Knowing I had no ground blind to fully disguise myself, I let the strutting pair of toms come in and kick, peck, and flog the jake decoy for over 40 seconds.

When toms stay in strut or go in and out of strut regularly, they aren’t going anywhere. They are entirely fooled and will often gobble and put on a show. When boy birds act like this in and around the decoys, you have all the time in the world. Now, if a tom suddenly drops strut, points his tail to the ground, and starts bee-bobbing away using short, quick steps, it’s time to anchor up and send carbon. Unless that happens, enjoy the show and wait for the best shot opportunity. 

I waited until both toms were mesmerized by the decoys. When both toms went into strut and turned away from me — their fans blocking their vision — I drew, anchored, and pounded the most prominent bird. 

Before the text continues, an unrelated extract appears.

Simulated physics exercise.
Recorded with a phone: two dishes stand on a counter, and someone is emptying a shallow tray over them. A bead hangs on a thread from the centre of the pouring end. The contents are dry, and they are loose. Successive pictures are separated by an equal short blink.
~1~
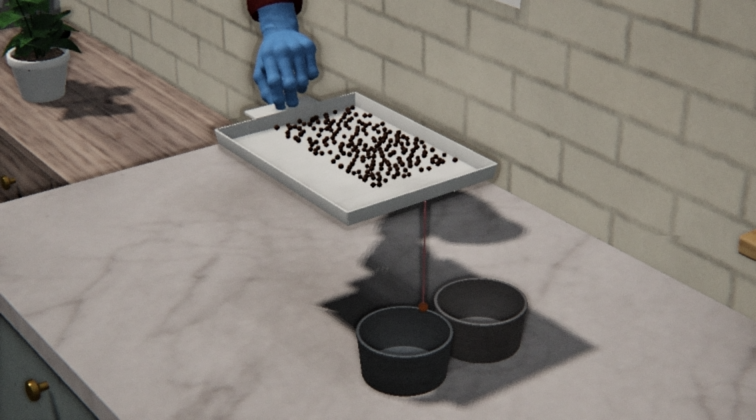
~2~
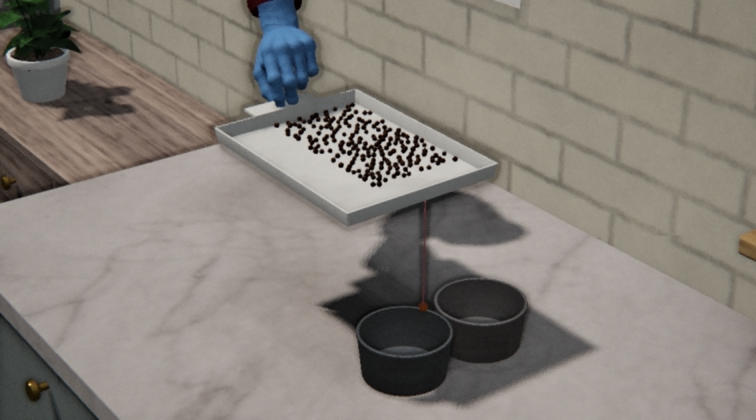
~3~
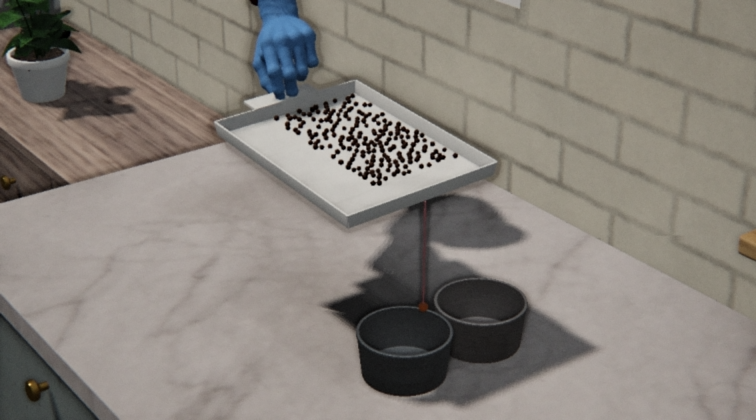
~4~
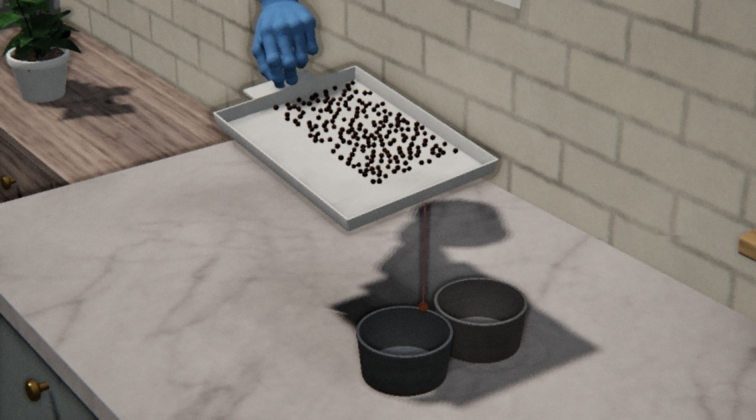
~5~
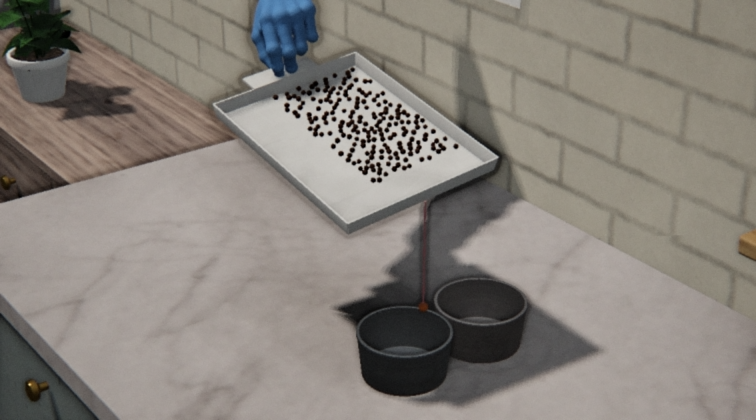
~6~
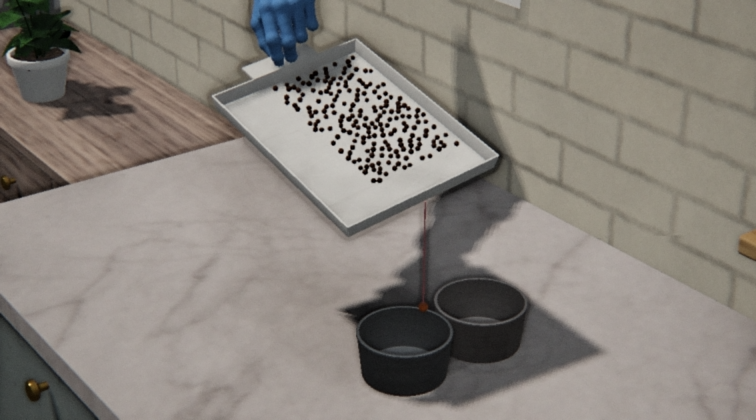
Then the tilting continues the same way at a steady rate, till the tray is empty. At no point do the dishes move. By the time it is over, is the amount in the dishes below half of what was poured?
The dishes are left with the minor part.
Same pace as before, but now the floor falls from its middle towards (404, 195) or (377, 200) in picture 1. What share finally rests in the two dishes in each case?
First heading 40 %, second heading 30 %.
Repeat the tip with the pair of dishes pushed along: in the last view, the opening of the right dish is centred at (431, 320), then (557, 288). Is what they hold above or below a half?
First shift, a majority share; second shift, a minority share.
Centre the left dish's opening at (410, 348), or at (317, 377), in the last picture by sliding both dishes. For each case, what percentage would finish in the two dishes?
Around 20 and then 60 per cent.
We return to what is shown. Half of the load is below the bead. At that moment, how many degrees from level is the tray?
95° or so.
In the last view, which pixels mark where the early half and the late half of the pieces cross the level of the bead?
Close to (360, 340), then close to (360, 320).
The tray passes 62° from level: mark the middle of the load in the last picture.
About (359, 238).
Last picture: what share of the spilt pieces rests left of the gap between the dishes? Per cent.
I'd put it at around 90 per cent.
Just after the last frame, tray tipped steeply; roughly two thirds on the tray; roughly a quarter outside both; about a tenth in the air.
A moment on, tray tipped past a quarter turn; roughly a third on the tray; just a few in the left dish; roughly half outside both; about a tenth in the air.
Further on, tray tipped past a quarter turn; roughly a quarter in the left dish; the larger part outside both.
When it is over, tray tipped past a quarter turn; roughly a quarter in the left dish; not one in the right dish; the larger part outside both.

Don’t #2 – Shoot A Fixed-Blade Broadhead

I don’t mind some heckling between the fixed-blade broadhead and mechanical camps when it comes to big-game hunting. However, there should be no dispute or even discussion regarding turkey hunting.

You are doing yourself an incredible disservice if you bowhunt turkeys with a fixed-blade broadhead.

Why? 

Cutting diameter!

Most fixed-blade broadheads have a max cut diameter of 1-1/4 inches, and many are less than that. Cutting diameters of 2 inches or larger are common when shooting an expandable. 

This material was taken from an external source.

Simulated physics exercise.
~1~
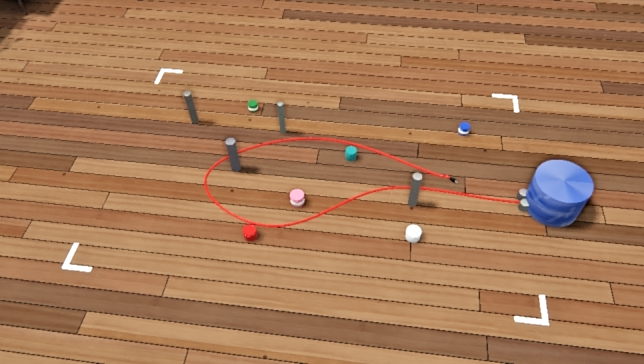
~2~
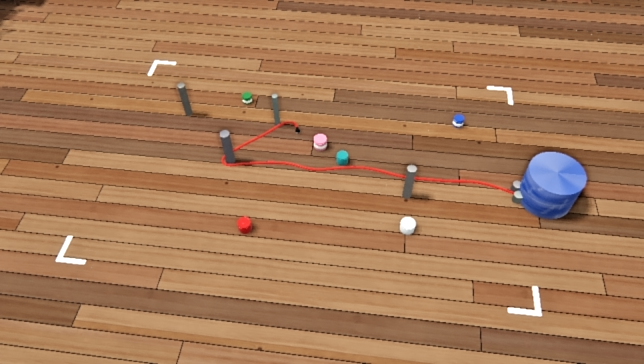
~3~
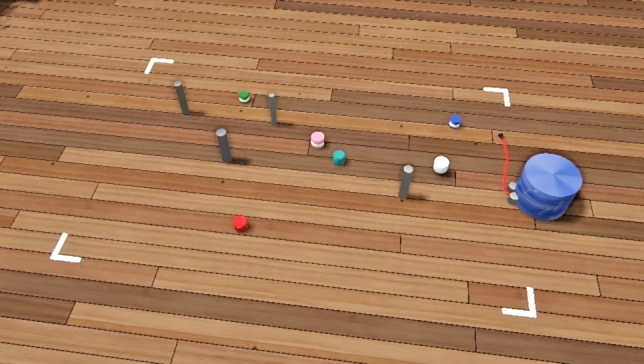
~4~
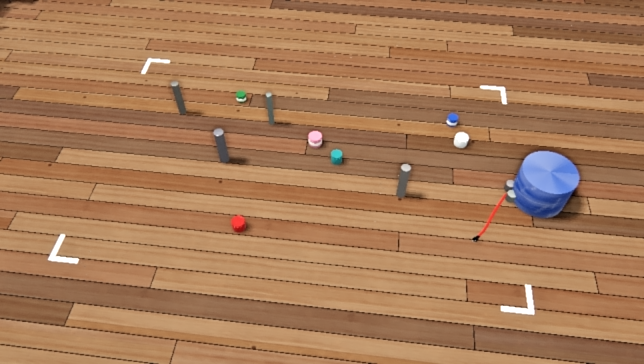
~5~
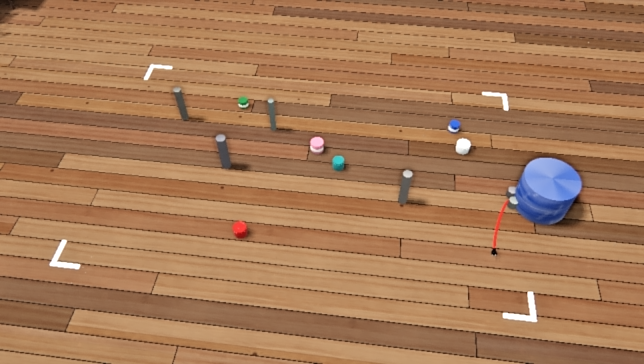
At the start, a red lead stretches left from a large blue drum across a wooden floor, looping around upright posts among six small containers. The lead draws in toward the drum, and the pink canister ends up farther up and to the right, near the teal tub, which shifts only slightly. As the lead comes clear of the posts, the white tub moves up and right. The short remaining length then swings from above to below the drum's left side, with the white tub now beside the blue tin. Finally, the lead's end hangs below the drum, while the red tub, green canister and blue tin remain in place.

Turkeys have a wall of feathers but are thin-skinned and hollow-boned. My son pulls 48 pounds, and last season, he carved up a pair of birds with marginal shots, shooting SEVER’s 2.0. You don’t need a ton of penetration, and often, I’m just fine with a big mechanical blade staying inside the bird and causing more internal damage. 

We already covered how turkeys have small vitals and how aiming points are rarely ultra-defined. A large-cut-diameter mechanical system gives you much more room for error. 

There you have it: two dos and don’ts. Buckle up and enjoy friends; few things are more fun than spring turkey season. And whether spring of 2024 marks your first turkey season in the woods with a bow or your fiftieth, the advice in this article will put more meat in the freezer.